Когда мы работали в «Правде», и в голову еще не приходило, что могли творить Кунаев (на его совести Худенко!), Рашидов и другие. Замечали нечто, что нам не нравилось, но все это в нашем сознании укладывалось в рамки таких понятий, как «администрирование», «волюнтаризм», еще не появилось даже в широком обиходе «бюрократизм», которое, кстати, совершенно не отражает сути происходивших у нас процессов, как и понятие «командно-административная система», тем более не шла речь о коррупции, о мафии. Еще не были так очевидны для общественности преступный характер деятельности многих высших руководителей, сращивание преступного мира и партийного аппарата, теневого бизнеса и чиновничества.
Выше я говорил, что газета «атаковала», но уже очень скоро пришлось обороняться. Силы противников, надо сказать, были куда больше наших. Особенно ретроградскую, я бы сказал, роль играла в то время газета «Сельская жизнь», за спиной которой стояла активная группа людей, сопротивлявшихся всему новому, и чрезвычайно влиятельная.

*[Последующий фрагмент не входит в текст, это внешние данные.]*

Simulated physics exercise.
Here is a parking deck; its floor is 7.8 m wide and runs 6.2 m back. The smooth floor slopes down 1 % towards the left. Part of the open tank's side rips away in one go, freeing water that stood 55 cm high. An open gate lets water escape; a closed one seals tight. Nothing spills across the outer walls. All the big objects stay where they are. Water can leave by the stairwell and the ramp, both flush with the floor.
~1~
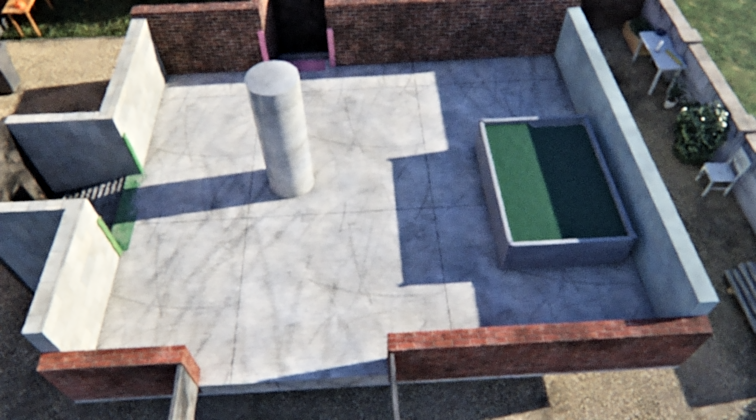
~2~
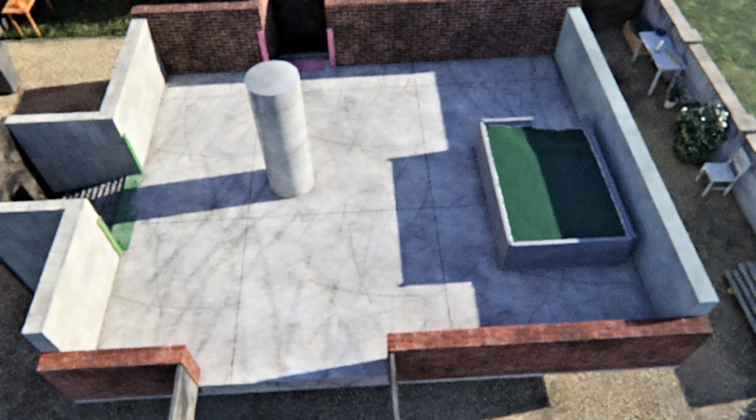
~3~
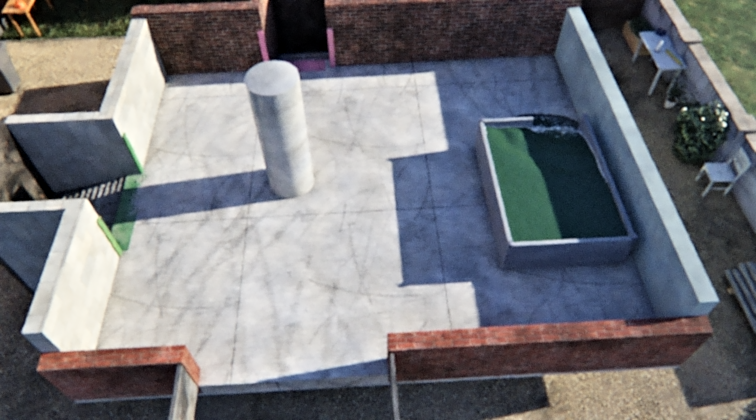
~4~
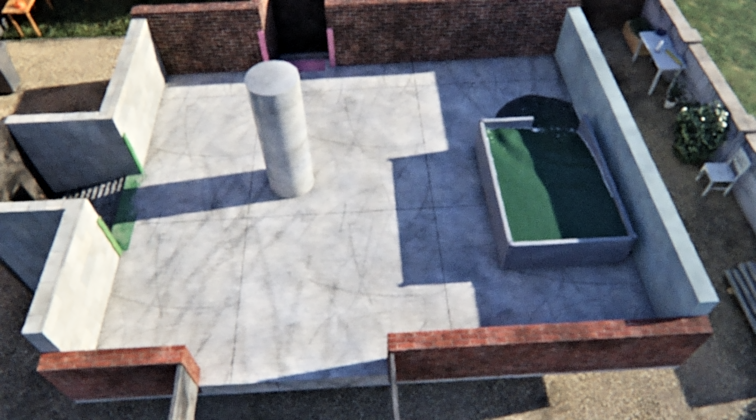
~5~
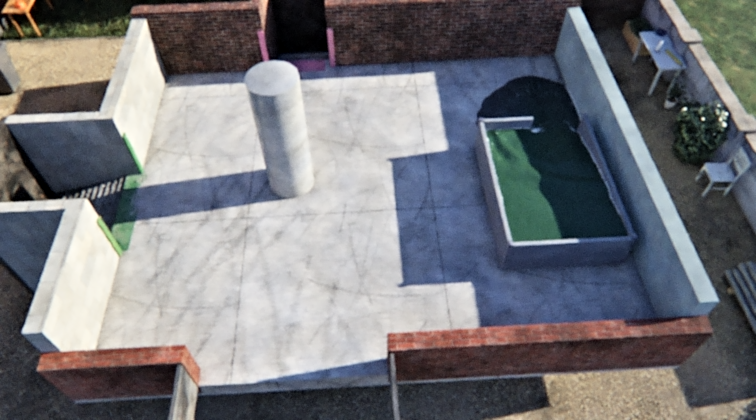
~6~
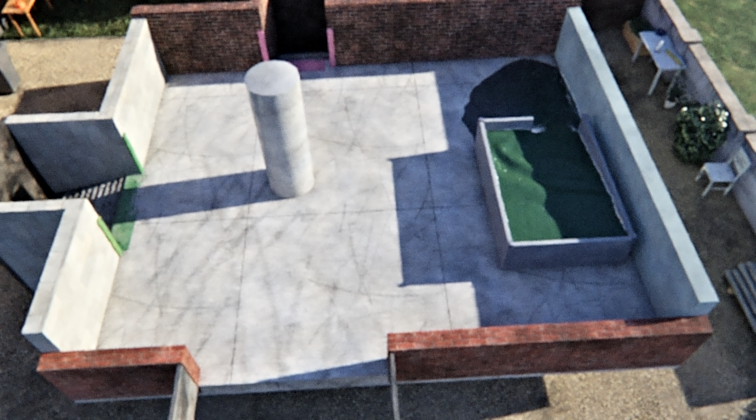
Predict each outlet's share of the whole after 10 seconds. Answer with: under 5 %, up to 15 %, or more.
Shares: The gate takes under 5 %; the stair shaft (marked pink) takes less than 5 %; the ramp down (marked green) takes between 5 and 15 %.
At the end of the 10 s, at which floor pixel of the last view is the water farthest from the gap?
Near (89, 375).
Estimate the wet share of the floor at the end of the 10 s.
About 70 per cent.
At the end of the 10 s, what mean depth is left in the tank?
About 12 cm.
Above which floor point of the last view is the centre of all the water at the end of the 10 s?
At about (364, 161).
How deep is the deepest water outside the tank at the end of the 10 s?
Up to some 12 cm.
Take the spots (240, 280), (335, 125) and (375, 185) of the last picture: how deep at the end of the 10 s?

В нее входили помощник Брежнева Голиков, помощник Кулакова Заколупин, который потом стал редактором «Сельской жизни», прежний ее редактор Алексеев, заместитель заведующего сельхозотделом ЦК Панников. Такая вот была «группа торможения». Не знаю, кто из них был там главой, не знаю, кто кого направлял. Известно, что и те, кто считался теоретиками партии, ее идеологами, тормозили прогресс, вмешивались в экономику с цитатами наперевес. Просто ненавидели того же Лисичкина в отделе науки ЦК КПСС, который возглавлял злобный ретроград Трапезников.

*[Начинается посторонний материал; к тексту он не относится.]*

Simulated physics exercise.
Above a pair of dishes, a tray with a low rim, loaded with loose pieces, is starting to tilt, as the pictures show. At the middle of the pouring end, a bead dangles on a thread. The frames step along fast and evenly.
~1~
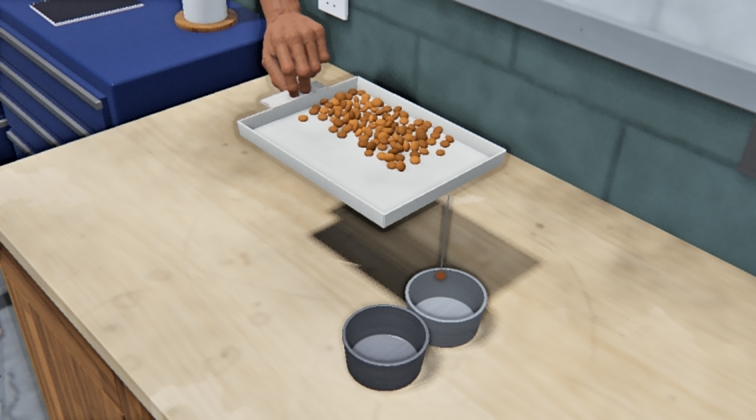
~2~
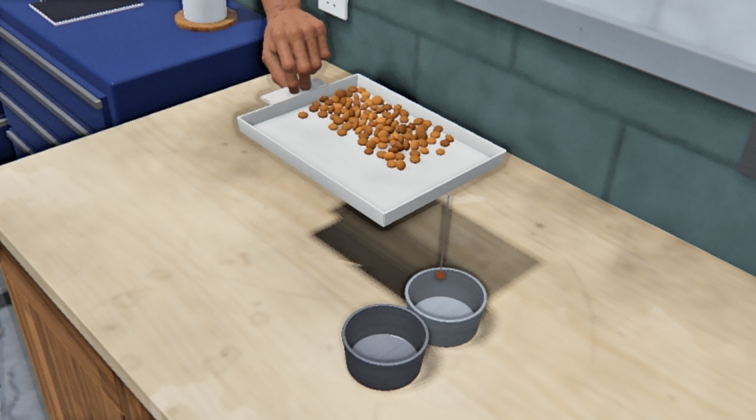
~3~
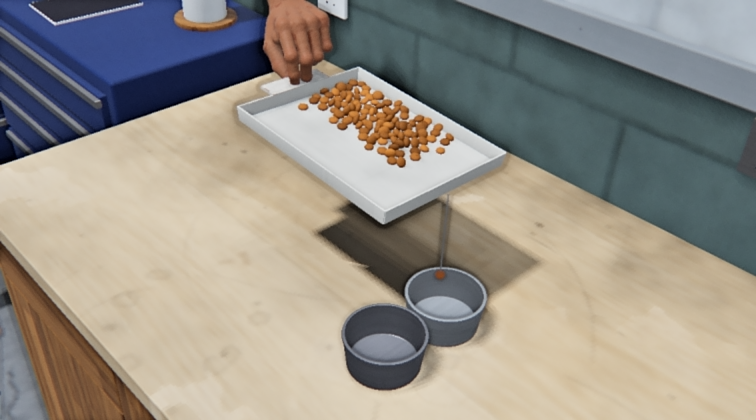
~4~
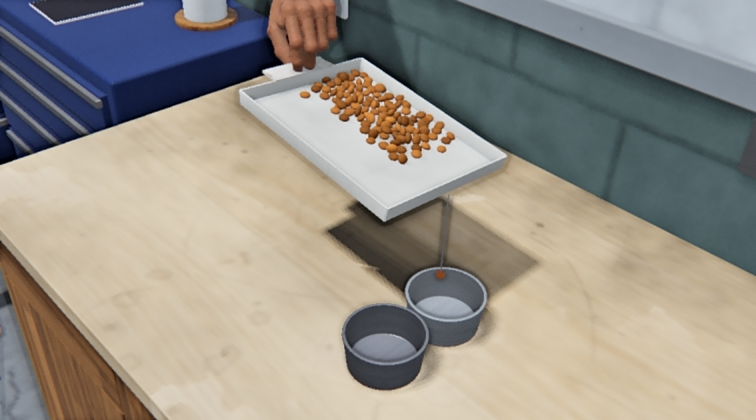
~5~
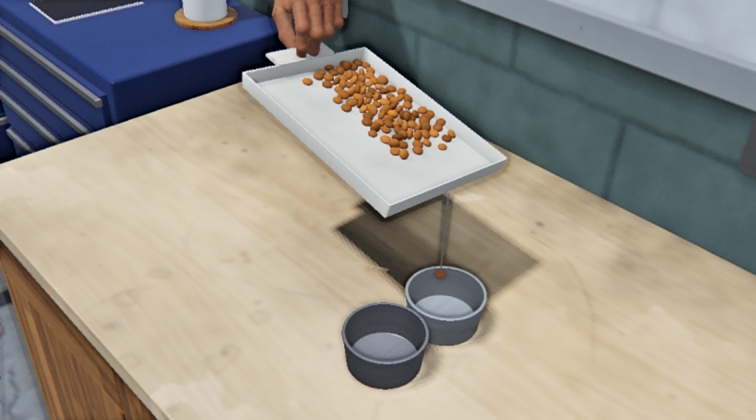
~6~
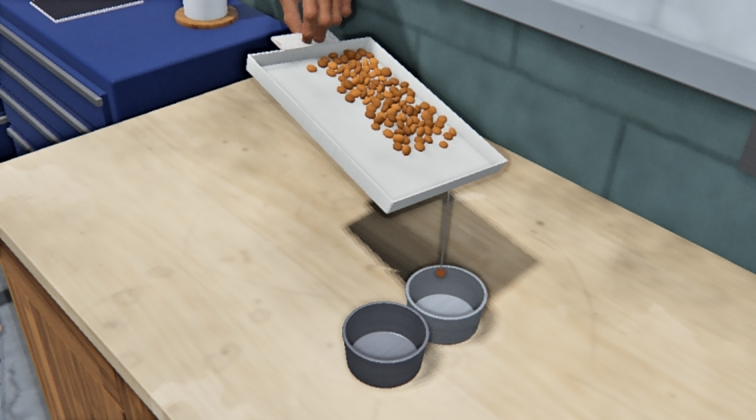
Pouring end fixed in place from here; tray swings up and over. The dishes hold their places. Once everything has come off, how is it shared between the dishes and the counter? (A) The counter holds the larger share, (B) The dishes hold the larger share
The counter holds the larger share.
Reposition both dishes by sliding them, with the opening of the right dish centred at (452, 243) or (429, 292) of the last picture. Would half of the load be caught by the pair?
At place one the minor share; at place two the minor share.
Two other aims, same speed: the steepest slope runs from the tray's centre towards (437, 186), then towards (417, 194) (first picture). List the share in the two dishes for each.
Roughly 30 % in the first case and 50 % in the second.
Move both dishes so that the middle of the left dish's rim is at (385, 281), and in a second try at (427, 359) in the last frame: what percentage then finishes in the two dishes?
Roughly 10 % and 0 %.
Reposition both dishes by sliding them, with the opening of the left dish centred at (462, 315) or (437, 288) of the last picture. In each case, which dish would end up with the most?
Try 1: The dish to the right; try 2: The dish to the right.
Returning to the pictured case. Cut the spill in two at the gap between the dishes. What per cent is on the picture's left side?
Roughly 0 in a hundred.
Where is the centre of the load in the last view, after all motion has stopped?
Close to (503, 289).
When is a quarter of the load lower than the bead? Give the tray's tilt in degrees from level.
Near 80 degrees.
Just after the last frame, tray tipped steeply; almost all on the tray; just a few in the air.
A moment on, tray tipped right over; roughly a third on the tray; just a few in the right dish; roughly two thirds outside both; about a tenth in the air.
Further on, tray tipped past a quarter turn; just a few in the right dish; almost all outside both; just a few in the air.
When it is over, tray tipped past a quarter turn; not one in the left dish; just a few in the right dish; almost all outside both.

Для нас трудность заключалась и в том, что главный редактор «Правды», испытывая все большее давление со стороны противников экономической реформы, а также высокопоставленных хранителей «в чистоте» марксистской якобы теории, по сути же сталинско-сусловских догм, постепенно начал реагировать на каждый предлагаемый нами серьезный материал все более раздраженно. Однажды, когда я зашел к нему во время беседы его с работниками из аппарата ЦК, он в шутку, но, я бы сказал, не без злости, представил меня: «Вот наш главный хунвэйбин». В то время много писали о китайских хунвэйбинах, «опричниках» культурной революции, о том, что они «не работают, а только борются», и я сказал, что если смотреть на дело с этой точки зрения, так и верно хунвэйбин: после каждой статьи «борюсь» — пишу оправдательных записок по объему в десять раз больше самих статей …
Надо сказать, мне очень помогали в этом деле заведующий сельхозотделом, а потом первый заместитель начальника ЦСУ РСФСР Павел Гужвин и начальник вычислительного центра ЦСУ Шафик Камалетдинов, позднее и Клара Ивановна Панкова из ЦСУ СССР. Когда ортодоксы и ретрограды «наезжали» на нас, я звонил нашим друзьям-статистикам и говорил: «Ребята, помогите-ка нам как следует все посчитать». Такую основательность очень любил Зародов, да и других солидные таблицы впечатляли и убеждали.
С главным редактором мы все чаще спорили вокруг статей. Сначала, надо сказать, спор носил, как правило, довольно добродушный характер. Зимянин смотрел на меня поверх очков, съехавших на нос, взгляд получался хороший, немного задорный и лукавый. Он возражал по статье, но я что-то доказывал, он внимательно слушал и чаще соглашался. Потом споры становились все более затяжными. Во время дискуссии он вскакивал и начинал ходить по одну сторону длинного стола для заседаний, что-то мне доказывая, а я бежал за ним по другую сторону и втолковывал что-то свое. Все быстрее и быстрее, все возбужденнее и шумливее, так и бегали иногда часа по три. Когда я выходил из кабинета, помощник главного подшучивал: «Сколько сегодня набегали?» Но потом дискуссии становились все более острыми, а он все более нетерпимым — по мере того, как усиливался нажим на редакцию. Настал момент, когда он однажды взял меня за шиворот и в шутку вроде бы вытолкал в коридор — не через главную дверь, а в боковой выход, к столовой: «Иди-ка там вот, в коридоре, подискутируй». Да, это была шутка, но уже стало ясно, что и не совсем, что это уже уклонение от дискуссии, даже неприятие ее.